If the short call is assigned, you are obligated to deliver 100 shares at the strike. Since you do not own shares in a PMCC, you typically exercise or sell part of your long call to cover the obligation, or you close the whole position, and your broker may handle part of this automatically. It is manageable but not free, and early assignment is more likely when the short call is deep in the money or right before an ex-dividend date. Many traders roll the short call up or out before it gets that deep to reduce the chance of it happening.
Do I lose money on the LEAPS if the stock just sits still?

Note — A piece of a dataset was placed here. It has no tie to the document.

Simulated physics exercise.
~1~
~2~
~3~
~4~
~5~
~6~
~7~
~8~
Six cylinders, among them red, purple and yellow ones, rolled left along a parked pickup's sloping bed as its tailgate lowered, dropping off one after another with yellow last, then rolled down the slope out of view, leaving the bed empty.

You lose a little to time decay, yes. A deep in-the-money LEAPS still carries some extrinsic value that erodes as expiration approaches, even in a flat stock. The upside is that deep in-the-money, long-dated options tend to decay slowly, and the idea is that the premium you collect from selling short calls can offset that slow bleed. If the short-call income outpaces the long call’s decay, the position can grind out a profit in a sideways market, but that is not guaranteed and depends on how the trade is managed. That balance is the heart of the strategy.

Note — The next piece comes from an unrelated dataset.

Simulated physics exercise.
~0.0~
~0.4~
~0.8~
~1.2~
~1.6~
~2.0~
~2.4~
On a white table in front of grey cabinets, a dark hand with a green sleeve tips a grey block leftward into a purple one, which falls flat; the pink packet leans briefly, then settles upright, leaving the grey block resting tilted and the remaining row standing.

Is a PMCC riskier than a regular covered call?
It depends on how you measure risk. In absolute dollars, a PMCC risks less because your maximum loss is capped at the premium paid for the long call, while a covered-call holder can lose most of the stock’s value in a crash. In percentage terms, though, a PMCC is more leveraged, so a wrong-way move hurts a larger share of your committed capital, and you carry extra risks like time decay, an expiration to manage, and no dividends. It is not simply safer or riskier, it is a different risk shape that suits different traders.